La psicología lo explica claramente: el cerebro humano reacciona al rechazo como si fuera dolor físico. Se activa la misma región que responde a una quemadura o una cortada. Y como si fuera poco, lo prohibido o lo perdido se vuelve más deseado. Esa persona se convierte en un “premio” que ahora parece más valioso, simplemente porque no la obtuviste. El ego, herido, entra en batalla.
¿Idealizamos a quien nos hirió?
Con el corazón dolido, tendemos a idealizar a quien nos rechazó. No recordamos lo distante o lo ambiguo que fue, sino sus palabras dulces, sus gestos mínimos. Nos inventamos una versión de esa persona que probablemente nunca existió. La mente edita, pule y reinventa. El dolor se disfraza de esperanza.
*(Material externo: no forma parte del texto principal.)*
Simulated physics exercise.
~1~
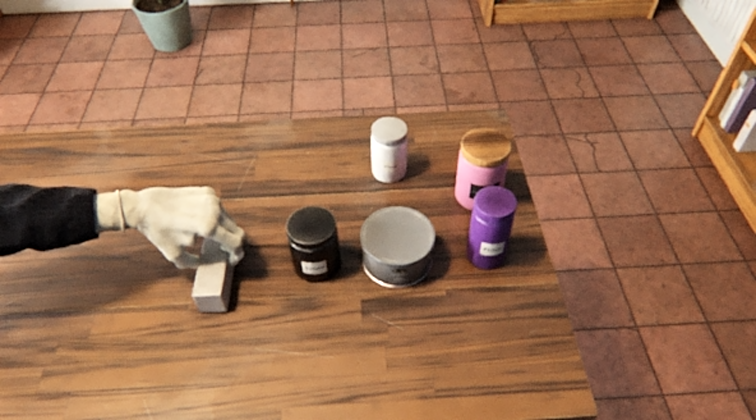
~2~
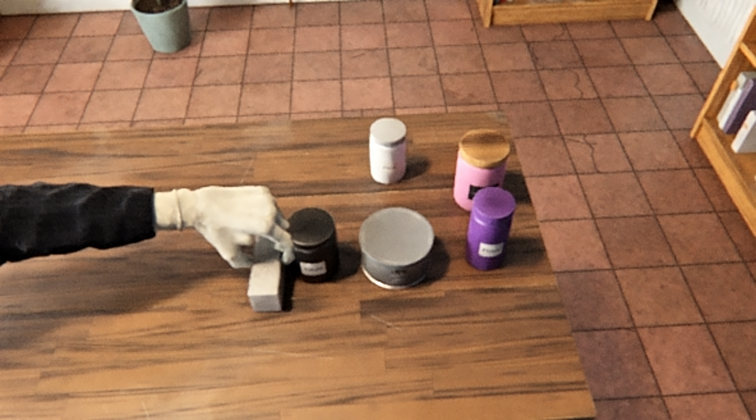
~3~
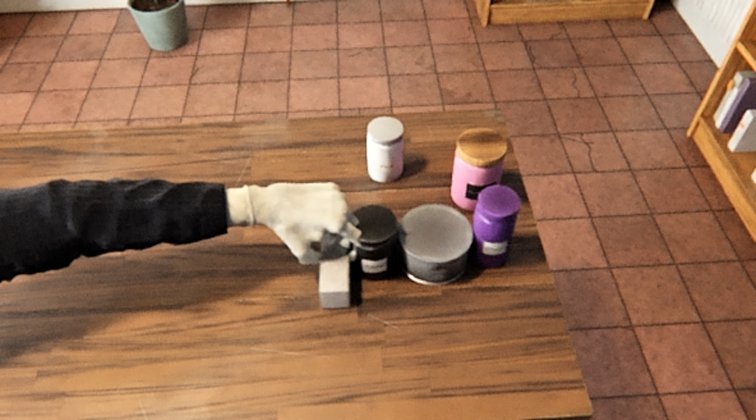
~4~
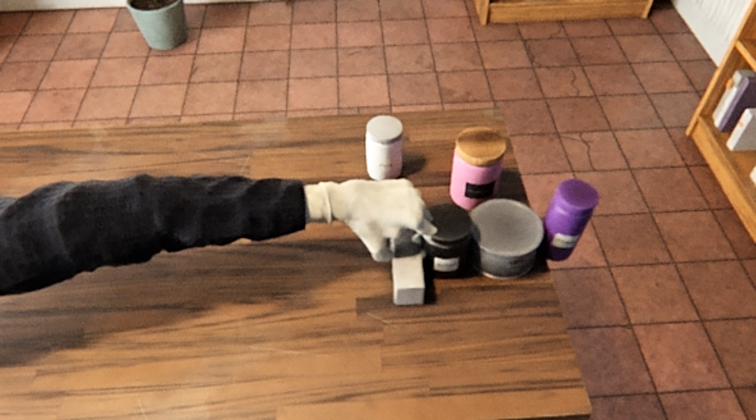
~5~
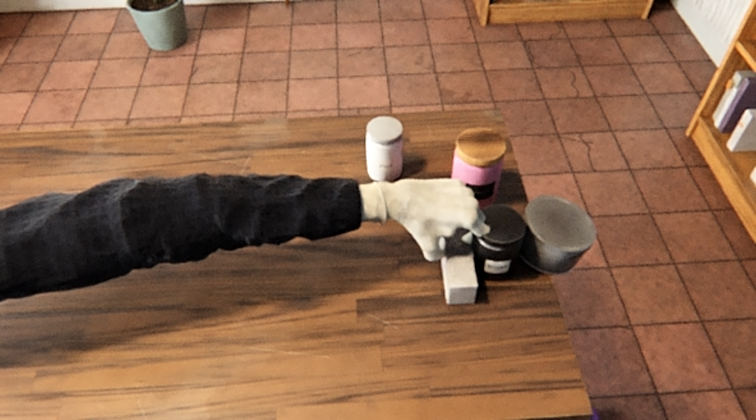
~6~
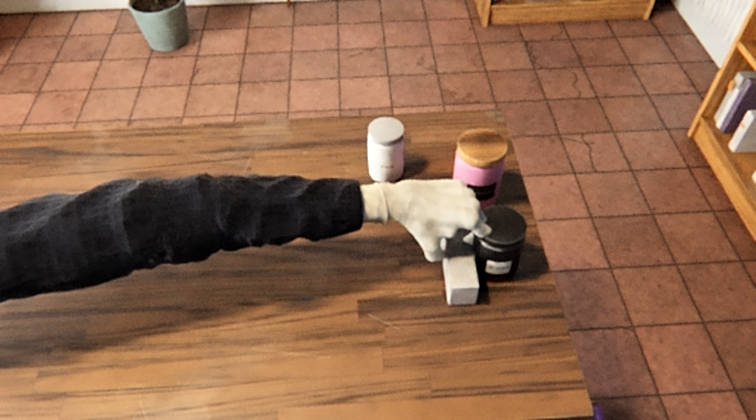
A gloved hand slid a small block rightward across a wooden table, pushing the black jar, grey tub and purple jar along until the purple one and then the tub went over the edge, leaving the black, pink and white jars on top.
¿Qué tememos soltar realmente?
A veces no es la persona lo que duele dejar atrás, sino la ilusión de lo que pudo haber sido. Nos aferramos al futuro imaginado, a la historia que nunca ocurrió. Dejar ir no es solo olvidar a alguien, sino renunciar a una narrativa en la que habíamos puesto fe. Y eso, aunque duela, también puede ser el primer paso hacia la libertad.
Porque a veces, lo que más duele soltar… nunca fue real del todo.